8 Million Stories: A Funny Thing Happened On The Way To Film Forum

| 13 Aug 2014 | 08:15

    A FEW YEARS ago at [Film Forum]—this year celebrating its 40th birthday—I had a half-hour wait before the start of [Manufactured Landscapes](http://www.zeitgeistfilms.com/film.php?directoryname=manufacturedlandscapes). The documentary examined the photographs of Edward Burtynsky, which find beauty in the odd detritus of economic globalization, rendering science fiction-like images of quarries, recycling yards and factories in China and Bangladesh. Because the filmmaker was on hand for a Q&A, I arrived early to secure tickets for me and my girlfriend.

    With time to kill, I sat in the lobby— where even the film-school-bright ticket rippers are part of the ambience—basking in the intellectual atmosphere, high church of cinema aesthetics and delicious smell of what A.O. Scott calls “the best movie popcorn in New York.” Then my muse whispered to me: Why not write an essay on Film Forum? After all, I’m a teacher who writes, hoping to become a writer who teaches.

    Doping out the piece from the sidewalk, I contemplated the theater’s glowing blue sign, cheerfully greeting pilgrims who emerge from the bowels of the 1 train on Varick. My own life took a cinematic turn, though, when a tough-looking man sitting in front of a nearby Laundromat announced to his cronies: “Hey, that’s De Niro’s wife!” She apparently knew this gruff Italian guy, who looked plucked from A Bronx Tale. They kissed on the cheek and exchanged greetings before she glided down Bedford Street. I stood transfixed, like a fly in the amber glow of fame. Still, I had enough wits about me to realize that my “Rupert Pupkin moment” (a character played by De Niro in the 1983 film King of Comedy—which I had the pleasure of re-visiting at a recent Film Forum retrospective—whose guiding mantra is: “Better to be king for a day than schmuck for a lifetime”) was slipping away from me with each of her long-legged steps.

    Working up the nerve to approach Mrs. Bobby D., I remained pinned to the spot, resigned to schmuckdom and a non-encounter with the wife of a show biz legend. What I needed was a shot of agency. Agency is a buzzword from the field of Education Philosophy.

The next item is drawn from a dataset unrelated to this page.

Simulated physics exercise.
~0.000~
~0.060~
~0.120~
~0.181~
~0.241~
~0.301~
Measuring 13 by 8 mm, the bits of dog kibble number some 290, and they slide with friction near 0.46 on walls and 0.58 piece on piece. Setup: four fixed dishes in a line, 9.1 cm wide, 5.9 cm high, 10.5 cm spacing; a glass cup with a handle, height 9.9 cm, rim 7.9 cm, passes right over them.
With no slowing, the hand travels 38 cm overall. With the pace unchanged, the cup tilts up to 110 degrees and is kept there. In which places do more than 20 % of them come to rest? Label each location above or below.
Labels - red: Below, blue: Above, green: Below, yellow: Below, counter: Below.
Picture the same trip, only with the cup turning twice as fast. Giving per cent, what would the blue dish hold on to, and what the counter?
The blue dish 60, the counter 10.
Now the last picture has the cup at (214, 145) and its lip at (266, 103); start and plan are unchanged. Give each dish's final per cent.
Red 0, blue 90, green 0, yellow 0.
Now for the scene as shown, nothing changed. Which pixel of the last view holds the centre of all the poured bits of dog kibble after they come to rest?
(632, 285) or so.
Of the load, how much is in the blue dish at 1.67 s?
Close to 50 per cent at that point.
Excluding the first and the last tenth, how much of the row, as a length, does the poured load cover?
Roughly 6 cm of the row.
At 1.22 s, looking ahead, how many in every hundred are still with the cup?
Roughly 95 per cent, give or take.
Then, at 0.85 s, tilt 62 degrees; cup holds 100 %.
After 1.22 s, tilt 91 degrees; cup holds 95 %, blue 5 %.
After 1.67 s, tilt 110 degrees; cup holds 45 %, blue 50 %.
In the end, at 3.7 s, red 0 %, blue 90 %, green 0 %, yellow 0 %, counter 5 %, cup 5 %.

It means the ability to escape submergence in the everyday routine, to strike out boldly, to take action.

    Interestingly, it was my teaching—my primary source of agency—that led to my Eureka-moment discovery of Film Forum on a spring afternoon in 1997. While student teaching at City-As-School, I stumbled by chance upon this cultural Oz during an ambling lunch hour stroll.

    Remembering that I do, in fact, have agency—because I’m a teacher—I became an actor in my own life again! Lights, camera, action!

    Through a sheer act of will, I overcame my fame-paralysis, shifted into gear and caught up with De Niro’s wife. “Excuse me ma’am,” I said. “I’m writing an article about the Forum, and was wondering if you had a minute to tell me what it means to you.”

    She smiled. “It’s the greatest movie theater in the world! I go there once a month at least. They show everything from the classics to cutting-edge documentaries. I hope it stays there forever!” Then, bustling down Bedford, she spun around to sprinkle me with fame dust one more time: “Thanks for writing something positive about Film Forum!” I returned to the theater transformed alchemically by this magical encounter, my faith in the power of writing reaffirmed; in particular how when we write, reality itself bends to suit our purposes, the universe opening strangely unexpected doors.

    Manufacturing Landscapes was revelatory. The opening-sequence alone, an 11-minute slow-pan inside a Chinese factory that captures the degradation of the worker-slaves (whose opportunities to be “king for a day” in their own lives are minimal) is incredible. During the chat with filmmaker Jennifer Baichwal, I wanted to mention the provocative political implications of the film. But the sophisticated Film Forum audience cowed me into silence. Until it hit me: Wasn’t I just chatting with Robert De Niro’s wife outside?

    Bam! Summoning agency, my hand shot up. Baichwal danced around my political inquiry, saying that Burtynsky values the ambiguity of his work, and likes the fact that CEOs take as much pleasure in it as social justice types. Still, I spoke. I made my point, articulating my ideas like a ripple into the sea of the universe.

    Exiting the theater, I turned to my girlfriend. “How did I sound?” I asked pensively. “You sounded good,” she said, in her sweet Colombian accent. “I think you’re gonna be famous.”